In October, the market began crumbling again. Prompting the panic this time was a failed attempt to gain control of United Copper Company by speculators led by F. Augustus Heinze, a Brooklyn native who had made a fortune in Montana copper before returning to New York as head of Mercantile National Bank. United Copper's share price plunged, losing three quarters of its value on October 16, while newspaper reports revealed that various financial institutions stood to lose money on Heinze's speculations, including Knickerbocker Trust, previously seen as a paragon of stability.
Runs on banks promptly followed, and on Wall Street, a general rout ensued. Call rates soared to over 100 percent as troubled lenders called in their margin loans. The Dow slid below the 60 line and continued to drop. The market was back at levels not seen since the autumn of 1904.
Roosevelt was hunting in Louisiana's canebrakes as the crisis broke. He showed little initial interest in the financial tumult, telling reporters instead about the animals he had bagged, which included "three bears, six deer, one wild turkey, 12 squirrels, one duck, one opossum, and one wildcat." With the news from Wall Street getting worse, he headed back to Washington, trying not to look too rushed to avoid exacerbating the panic.
Morgan, too, was away from his desk at the outset of the crisis. Aged 70 and semi-retired, he was attending an Episcopal Church convention in Richmond, Va., listening as a lay delegate to debates about prayer books and such, when increasingly desperate telegrams began flowing in from the J.P. Morgan bank's headquarters at 23 Wall Street. Before long, he called for his private railroad car. "They are in trouble in New York," he told his friend Bishop William Lawrence. "They do not know what to do, and I don't know what to do, but I am going back."
Yet whatever doubts he had seemed to dissolve quickly. Back in New York, Morgan moved decisively. In a whirlwind of activity, conducted largely from the well-appointed library of his Madison Avenue home, J.P. assembled teams of analysts and money men to figure out which financial institutions could be saved and to channel funds to them for the stability of financial markets and the national economy.

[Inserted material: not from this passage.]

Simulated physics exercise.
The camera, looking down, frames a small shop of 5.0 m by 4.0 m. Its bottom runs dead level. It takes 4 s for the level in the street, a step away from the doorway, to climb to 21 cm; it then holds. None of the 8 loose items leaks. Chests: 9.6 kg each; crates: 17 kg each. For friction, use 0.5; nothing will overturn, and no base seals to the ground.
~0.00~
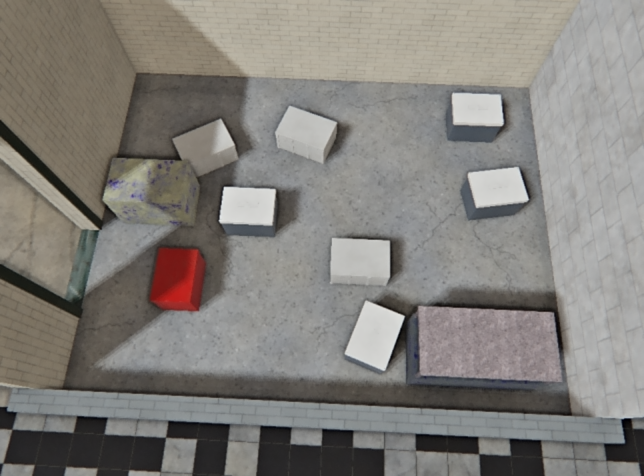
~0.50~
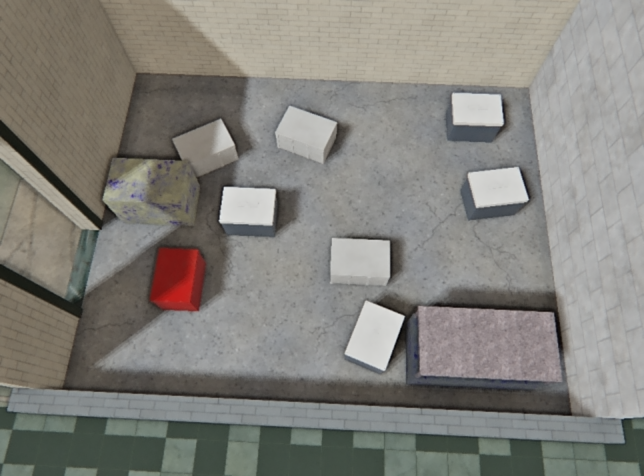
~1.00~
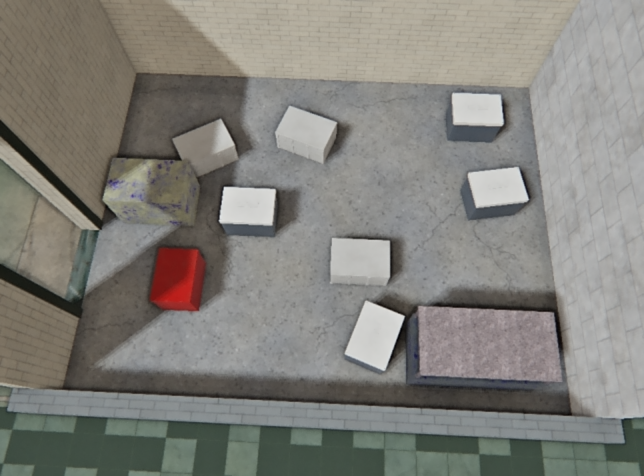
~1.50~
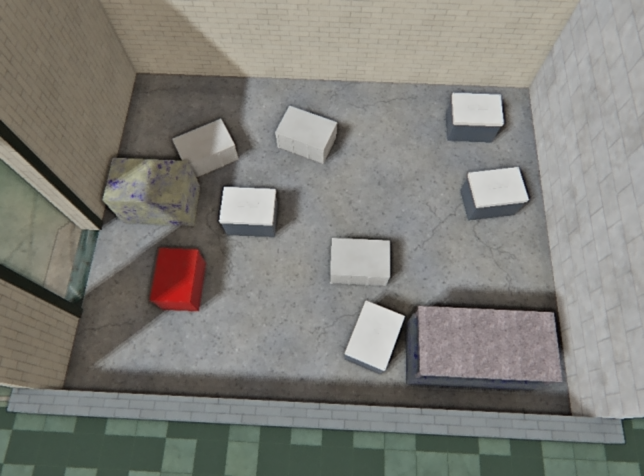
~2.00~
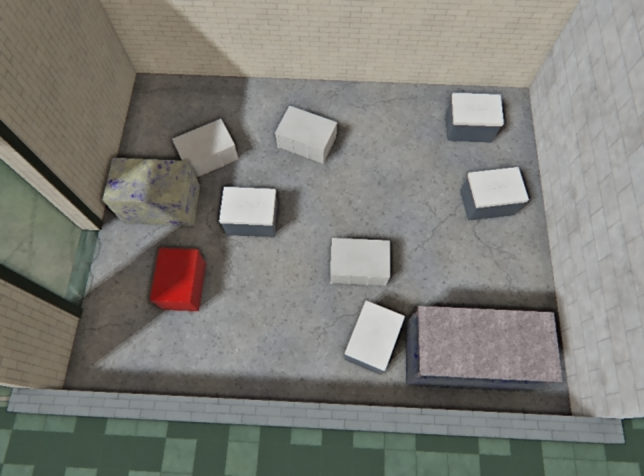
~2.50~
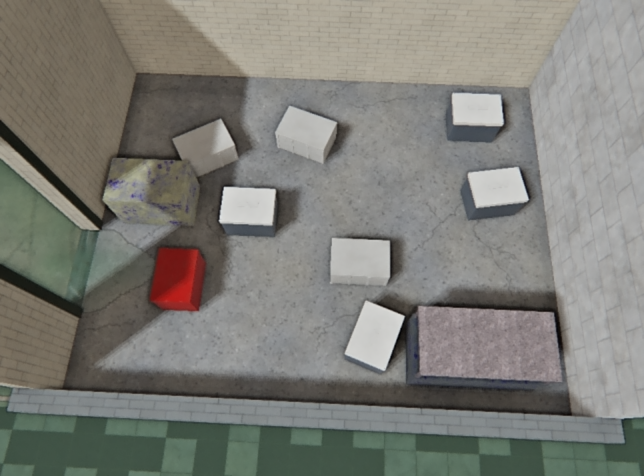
Small shop seen from above, greenish water covering the checkered street outside and tinting the doorway, the red chest and pale boxes staying still.
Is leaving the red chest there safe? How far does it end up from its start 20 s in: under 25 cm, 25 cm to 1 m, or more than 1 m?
Looks like it will be displaced a long way.
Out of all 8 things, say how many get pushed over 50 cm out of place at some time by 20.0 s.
I make it 7.
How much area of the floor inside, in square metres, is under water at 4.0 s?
Roughly 3.0 m2 of it is wet.
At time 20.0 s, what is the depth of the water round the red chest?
Depth approx. 14 cm.
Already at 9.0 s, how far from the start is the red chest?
Around 200 cm from the start by that time.
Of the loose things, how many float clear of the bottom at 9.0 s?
At that moment 2.
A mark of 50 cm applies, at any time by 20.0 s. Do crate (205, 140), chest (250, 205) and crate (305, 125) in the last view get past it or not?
In turn: Within, beyond, beyond.
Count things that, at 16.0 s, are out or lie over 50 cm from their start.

J.P. was acting like a central bank, an institution nonexistent in the United States at this time. And the U.S. government was playing a distinctly secondary role. While Roosevelt tried to keep up with the fast-changing situation, his treasury secretary, George Cortelyou, went to New York at Morgan's request to work by the financier's side. The U.S. government did provide public funds to back up the money Morgan's men were throwing around. But it was J.P. who was calling the shots, at one point locking the doors of his library and pocketing the key until the bankers therein reached an agreement.
As depositors lined up at Knickerbocker Trust headquarters on 34th Street and Fifth Avenue, future site of the Empire State Building, J.P. had the trust's books audited by young bankers including Benjamin Strong, future governor of the New York Federal Reserve. After they gave him their grim report, J.P. decided Knickerbocker was hopeless and allowed it to fail. Several weeks later, the trust's president, Charles T. Barney, denied a meeting with J.P., would commit suicide.
But J.P. held the line elsewhere, bolstering financial institutions with the pooled money under his control. After getting a favorable report from Strong about the beleaguered Trust Company of America, he authorized a $3 million infusion for that institution, declaring it was "the place to stop the trouble."
Then, on October 24, J.P. rescued the stock market. That day, the president of the New York Stock Exchange, the intriguingly named Ransom H. Thomas, rushed over to Morgan's Wall Street office to tell him that some 50 brokerage firms were about to collapse, unless massive rescue funds could somehow be provided. Thomas began talking about shutting the Exchange.